In the aftermath of the Holocaust, many Christians
reconsidered their relationship with Jews. Two Popes – John XXIII and John Paul
II – confronted the Holocaust with honesty, and made decisive changes in Church
conduct. Tutu’s encounter with the Holocaust apparently took an opposite
turn.
Tutu’s mentor was Mohandas Gandhi, who had a blind spot for the
lives of Jews. Faced with the rising specter of Hitler’s threats against the
Jewish people, Gandhi was asked what Jews ought to do. In 1938, he essentially
counseled them to commit suicide: “The calculated violence of Hitler may even
result in a general massacre of the Jews.... But if the Jewish mind could be
prepared for voluntary suffering, even the massacre I have imagined could be
turned into a day of thanksgiving and joy.”
Gandhi compounded this
outrage as the conflict between Jews and Arabs in the Holy Land heated up,
incited by Hitler’s ally, the Grand Mufti of Jerusalem. Gandhi insisted that the
Jews had no place there, “only by the goodwill of the Arabs....There are
hundreds of ways of reasoning with the Arabs, if they will only discard the help
of the British bayonet.”
One such was for the Jews to “offer satyagraha
to the Arabs and offer themselves to be shot or thrown into the Dead Sea without
raising a little finger against them.”
Tutu, the student seems to have
learned well from his teacher.
But instead of disappearing, three years
after the liberation of Auschwitz, the Jewish people rose from the dead to
declare the modern State of Israel.
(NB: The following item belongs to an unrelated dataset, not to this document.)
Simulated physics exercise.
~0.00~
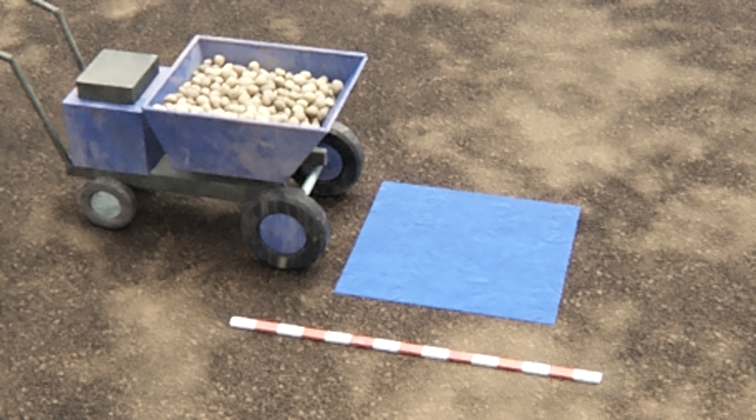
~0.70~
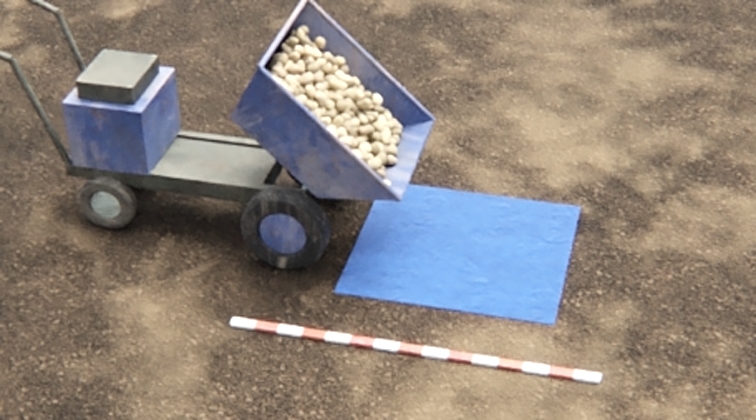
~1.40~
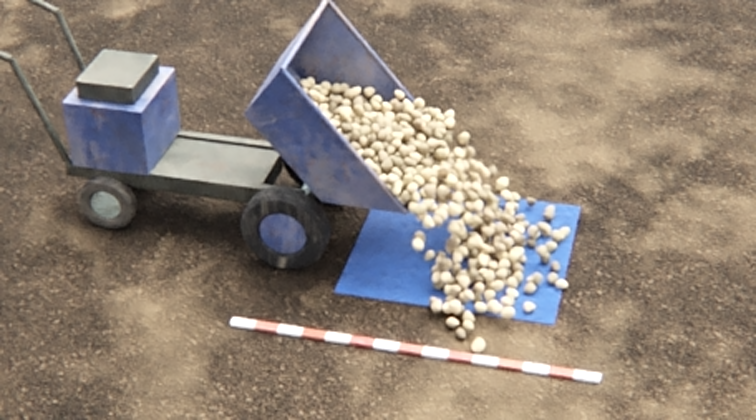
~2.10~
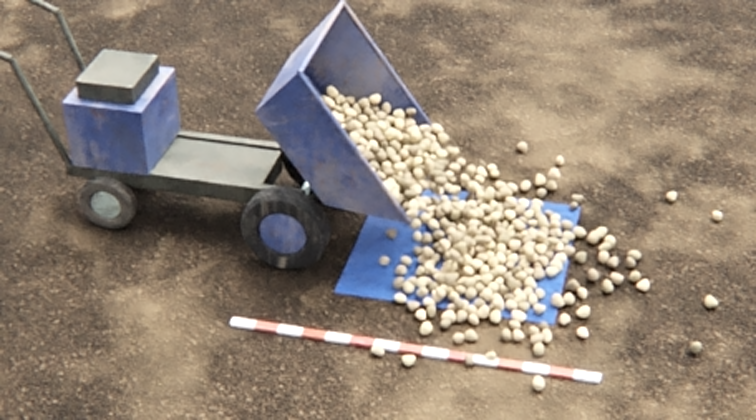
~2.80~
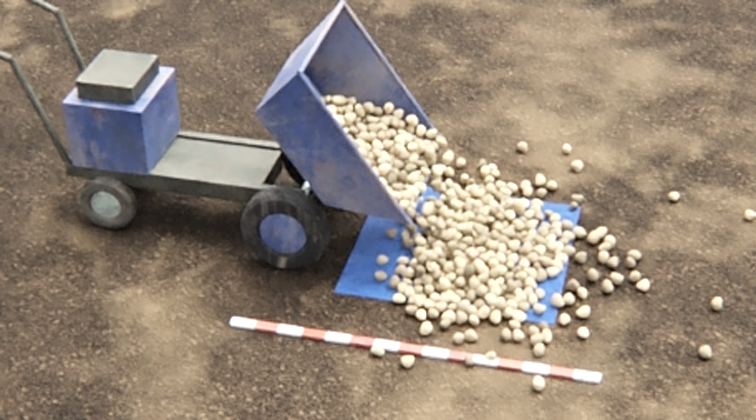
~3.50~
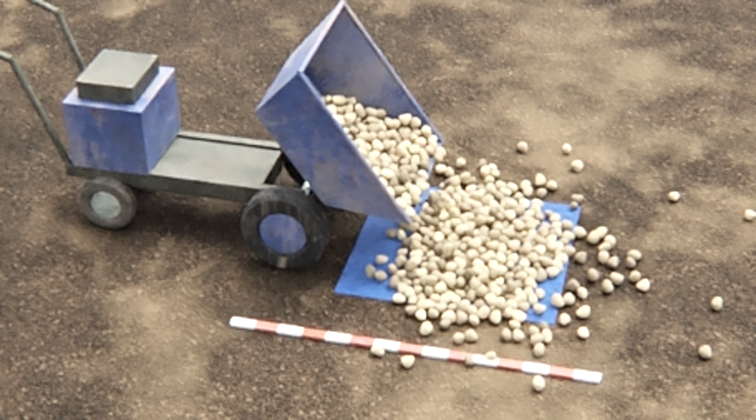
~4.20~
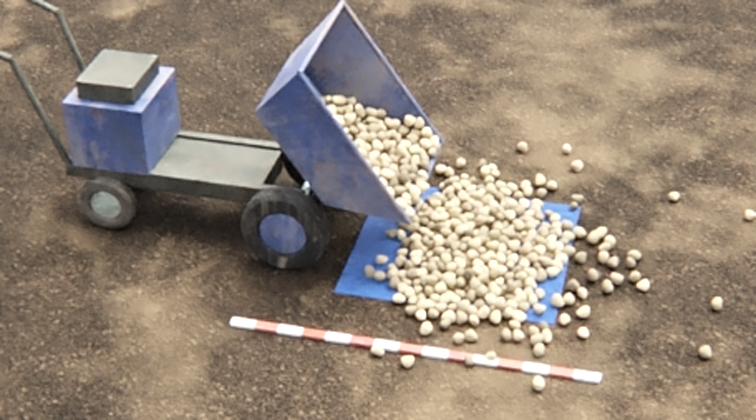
We see a blue powered barrow tip its tray of pale, smooth stones to the right, spilling them over a blue sheet beside a red-and-white staff; some scatter beyond it, and the stones settle in a heap while many remain in the raised tray.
Six decades later, against all odds, the
Jewish state thrives.
Most rank and file churchgoers have room for two
narratives. They seek ways to improve the lot of their Palestinian
co-religionists without rejecting the Jewish people’s right to pursue their
national and spiritual future. That tolerant vision – not Tutu’s willful
blindness – may be the best last hope for peace.
Rabbi Abraham Cooper is
associate dean of the Simon Wiesenthal Center. Rabbi Yitzchok Adlerstein is
director of Interfaith Relations for the Simon Wiesenthal Center.